Blakeney penned a handful of short essays about filming Lion, for BBC One’s main website when the series first aired, including a trenchant analysis of the perils facing Africa’s remaining wild lions today. (Little-known fact: Just 2,000 wild lions remain in Kenya, the land that made Born Free famous, but more sobering than that is the knowledge that Kenya, and the Maasai Mara, the northern extension of the world-renowned Serengeti ecosystem, a UNESCO World Heritage Site, is one of the few remaining strongholds for wild lions left in the world. Period. End of story.

©BBC/Natural History Unit

©BBC/Natural History Unit

Naturally, Blakeney hopes the lions’ story doesn’t end there, and Dynasties is designed in part to shed further light on the lion’s plight, to an audience that might not otherwise realize just how perilous the situation is — as well as showing directly, day-by-day, how tough a lion’s life is, even at the best of times. One of Dynasties’ great strengths, as television and as mass  communication, is that it’s unflinching and uncompromising in its view. When a pack of two dozen hyenas decide to annihilate a young, inexperienced lion who’s wandered too far away from the safety of his pridemates, or an otherwise tough, self-confident lioness is forced to abandon her ailing, sickly cub, to move on with that same pride, Blakeney and his team of fellow filmmakers were there to record every moment — and a lot of that ends up on the screen, whether it’s painful to watch or not.
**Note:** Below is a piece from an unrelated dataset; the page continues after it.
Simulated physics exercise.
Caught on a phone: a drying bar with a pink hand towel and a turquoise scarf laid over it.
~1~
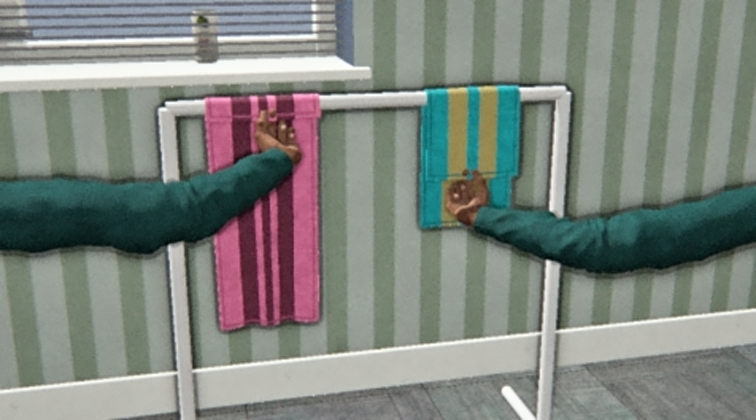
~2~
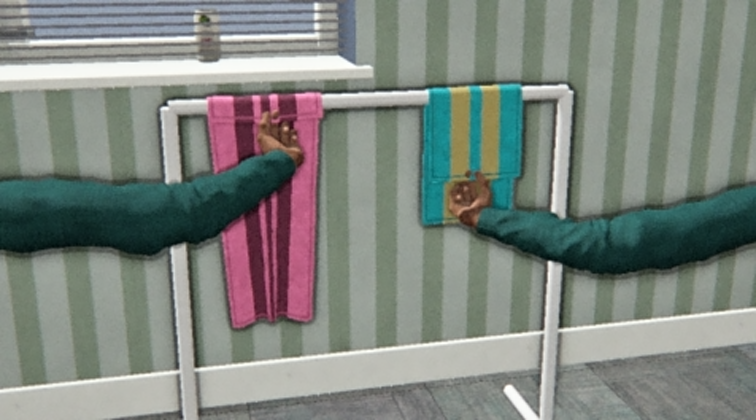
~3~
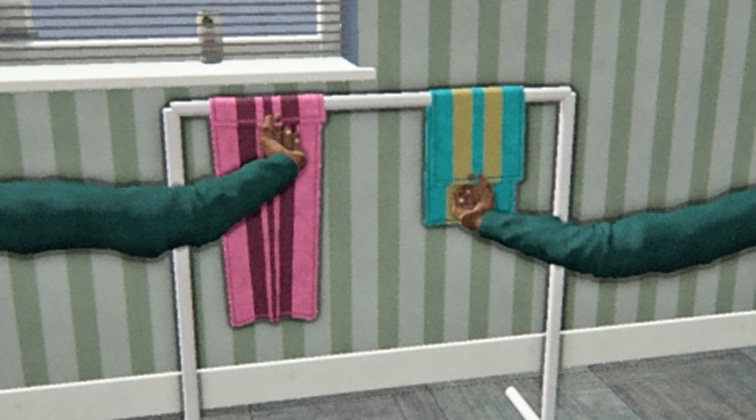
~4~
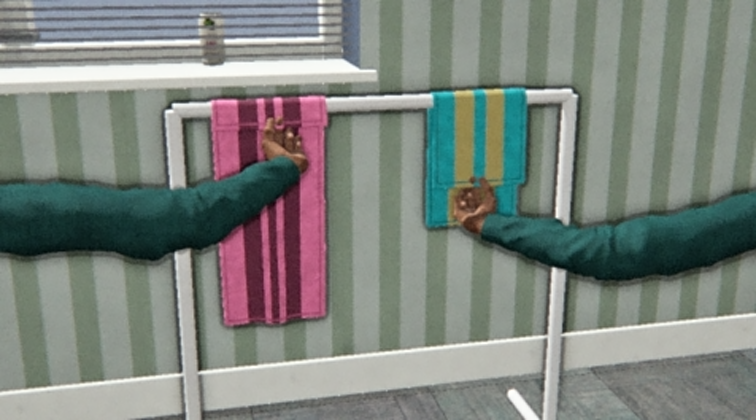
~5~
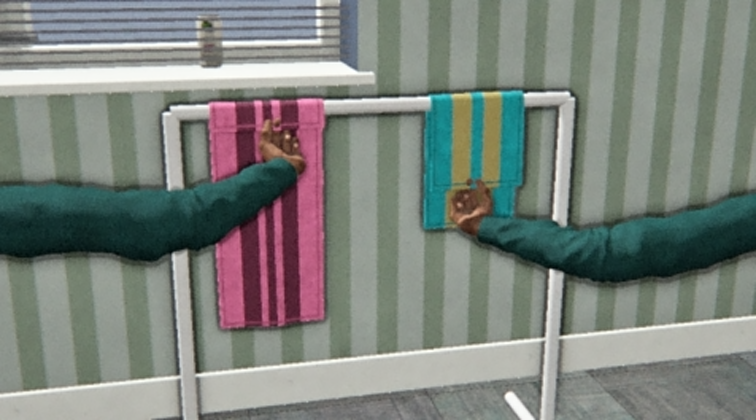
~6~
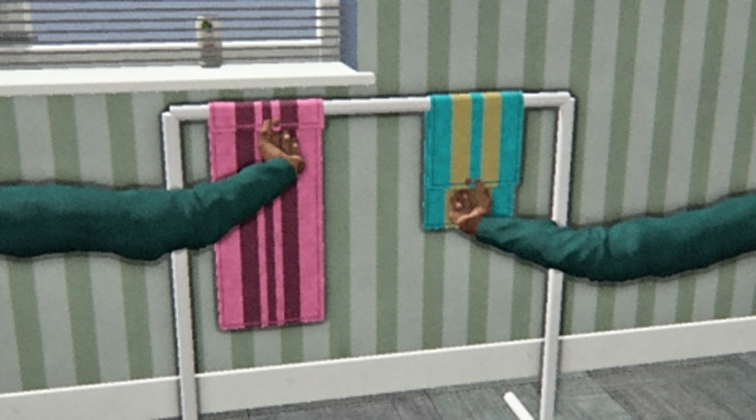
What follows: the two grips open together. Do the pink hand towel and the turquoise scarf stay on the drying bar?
Outcome: The pink hand towel is pulled off by its long side, the turquoise scarf stays on.
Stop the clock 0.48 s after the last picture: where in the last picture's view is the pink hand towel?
Close to (275, 408).
Then, 0.48 s on from there, hand towel clear of the rail and dropping near (275, 408); scarf as it was left.
Then, 0.76 s on from there, hand towel in a heap on the floor; scarf as it was left.
In the end, hand towel in a heap on the floor; scarf as it was left. The pink hand towel slides off and the turquoise scarf hangs there.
Some of the most memorable footage he got didn’t make it into the final cut, Blakeney admits. That’s just  one of the harsh realities of documentary filmmaking. An hour might sound like a long time — actually, each episode clocks in at just 48 minutes, give or take — but in a format where every second counts, four years of filming inevitably means a lot of compelling footage won’t see the light of day.

©BBC/Natural History Unit

©BBC/Natural History Unit

Decisions about what to leave in and take out invariably come down to subjective opinion and the vision to see a project through to its end, in a way that is coherent, disciplined, tightly focused and communicates something vital and important to the audience.
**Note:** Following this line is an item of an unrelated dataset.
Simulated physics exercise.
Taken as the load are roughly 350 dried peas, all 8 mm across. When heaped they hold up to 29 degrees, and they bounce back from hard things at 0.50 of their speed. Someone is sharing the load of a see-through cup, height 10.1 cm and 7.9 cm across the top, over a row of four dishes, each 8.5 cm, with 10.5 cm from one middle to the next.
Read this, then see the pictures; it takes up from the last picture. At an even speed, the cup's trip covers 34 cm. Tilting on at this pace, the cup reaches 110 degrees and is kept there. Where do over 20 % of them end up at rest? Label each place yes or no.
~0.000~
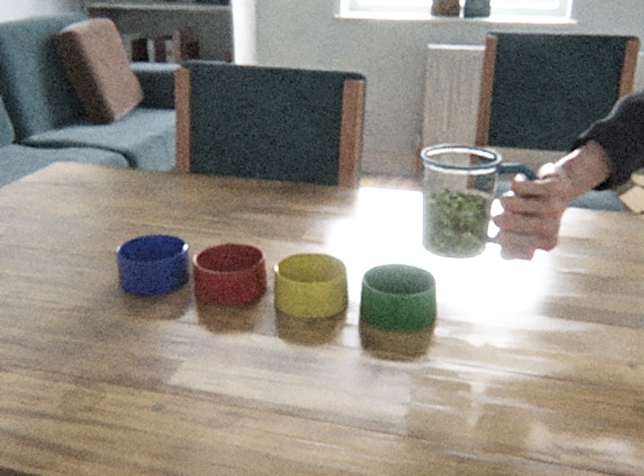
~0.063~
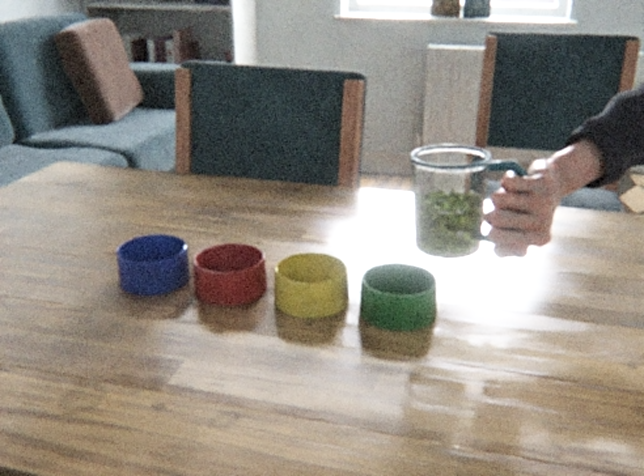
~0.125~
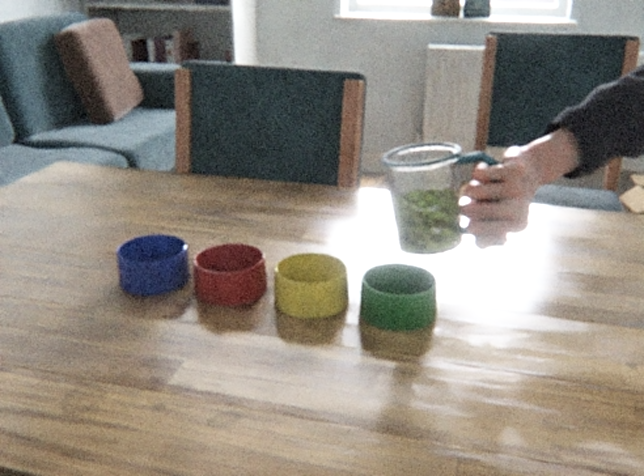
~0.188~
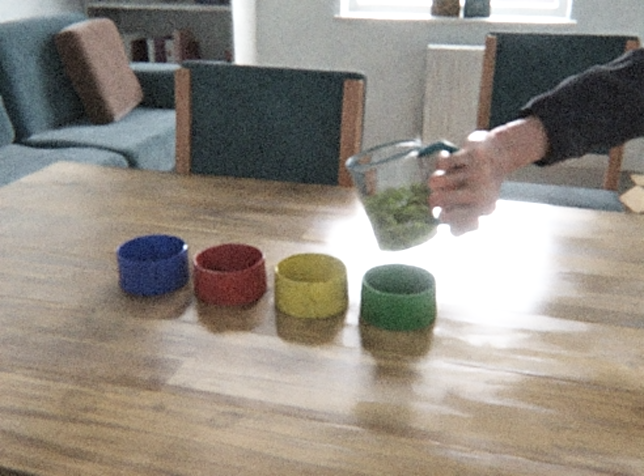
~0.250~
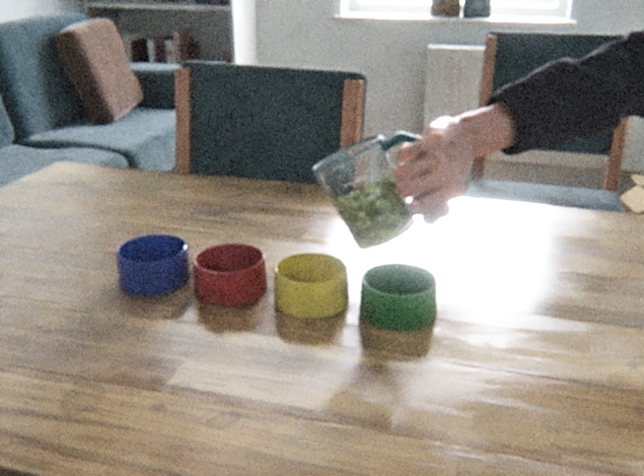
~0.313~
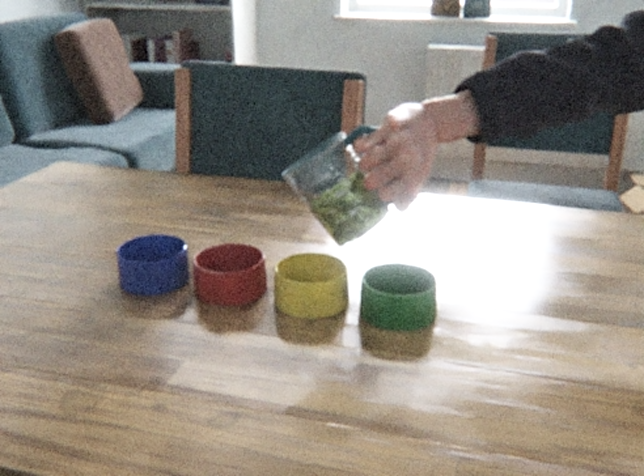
Red dish: No. Blue dish: Yes. Green dish: No. Yellow dish: No. Counter: Yes.
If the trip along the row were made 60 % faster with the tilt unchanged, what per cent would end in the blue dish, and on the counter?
Blue: 60; counter: 40.
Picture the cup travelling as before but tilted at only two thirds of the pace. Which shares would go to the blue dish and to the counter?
In that case the blue dish gets 70 while the counter gets 30.
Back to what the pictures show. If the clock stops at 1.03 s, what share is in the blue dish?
25 %.
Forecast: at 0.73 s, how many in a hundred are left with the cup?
About 100 percent of the load.
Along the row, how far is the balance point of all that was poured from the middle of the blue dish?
It ends up around 9 cm from that dish's centre, over to the left.
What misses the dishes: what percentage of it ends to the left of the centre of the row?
Estimated share comes to about 100 per cent.
After 0.57 s, tilt 74 degrees; cup holds 100 %.
After 0.73 s, tilt 98 degrees; cup holds 100 %.
After 1.03 s, tilt 110 degrees; cup holds 25 %, blue 25 %.
At rest (2.1 s), red 0 %, blue 45 %, green 0 %, yellow 0 %, counter 55 %.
A personal favourite of Blakeney’s, in which lions exercise a peculiar habit of hunting wart hogs during those times of the year when their regular food source, the annual wildebeest migration, moves on to greener pastures — which is about six months of the year. (Lions are territorial, unlike some predators which simply follow the wildebeest across national borders from Kenya into Tanzania and back again, depending on the rains; lions stay where they are. Also, there are other lions, in other prides, with territories of their own, who will fight any intruder, great or small, to the death — literally — to protect their own.)©BBC/Natural History Unit

“The warthogs live out on the savannah and they’re very quick,” Blakeney posted on the BBC site. “They would outrun lions in a straight race. If they’re being chased, the warthogs will often bolt off into one of their many burrows, usually old aardvark burrows or similar. . . . This could involve a lot of digging. The cubs in particular weren’t very good at digging because they were smaller and not as strong as the adults. The warthogs would get pretty disgruntled and they’d scoop up big facefuls of mud with their snouts, and then chuck them at the lions as they were trying to dig them out.”

©BBC/Natural History Unit

©BBC/Natural History Unit

For all the hardship and tough times Dynasties’ lions went through, Blakeney had some fond memories, too. The filmmakers found themselves getting close, sometimes uncomfortably close, to their subjects, even thought they consciously tried to be as unobtrusive as possible, for ethical reasons as well as reasons artistic. (It never ends well for a wild lion who becomes habituated to human contact, intentional or otherwise.)

“On another occasion, about nine months in, one of the adolescent males walked round the back of the Land Rover I was sitting in,” Blakeney recalled, “and just appeared right beside me. If I’d wanted to, I could have reached out and stroked his mane as he walked past. I was on the radio at the time, which had quite limited range, so I was sitting right at the edge of the seat and hadn’t seen him coming. I jumped out of my skin when he suddenly emerged on the open side of the car. It’s easy to forget how big they are until you are up that close.”

©BBC/Natural History Unit

©BBC/Natural History Unit

The picture facing Africa’s wild lions is concerning. The IUCN Red List of threatened species officially lists lions as “vulnerable,” which is to say their future is far from assured.

Small-scale conservation groups, such as the locally-organized Ewaso Lions group in Kenya’s northern, semi-arid Samburu district, are doing what they can to lessen human-wildlife conflict, but the issue is complex and the problems are many.

Dynasties, in its own small way, hopes to spread the message to as many ordinary, everyday people — people who will probably never be able to see a wild lion in their lifetimes — as possible. If for no other reason, that makes Lion worth watching.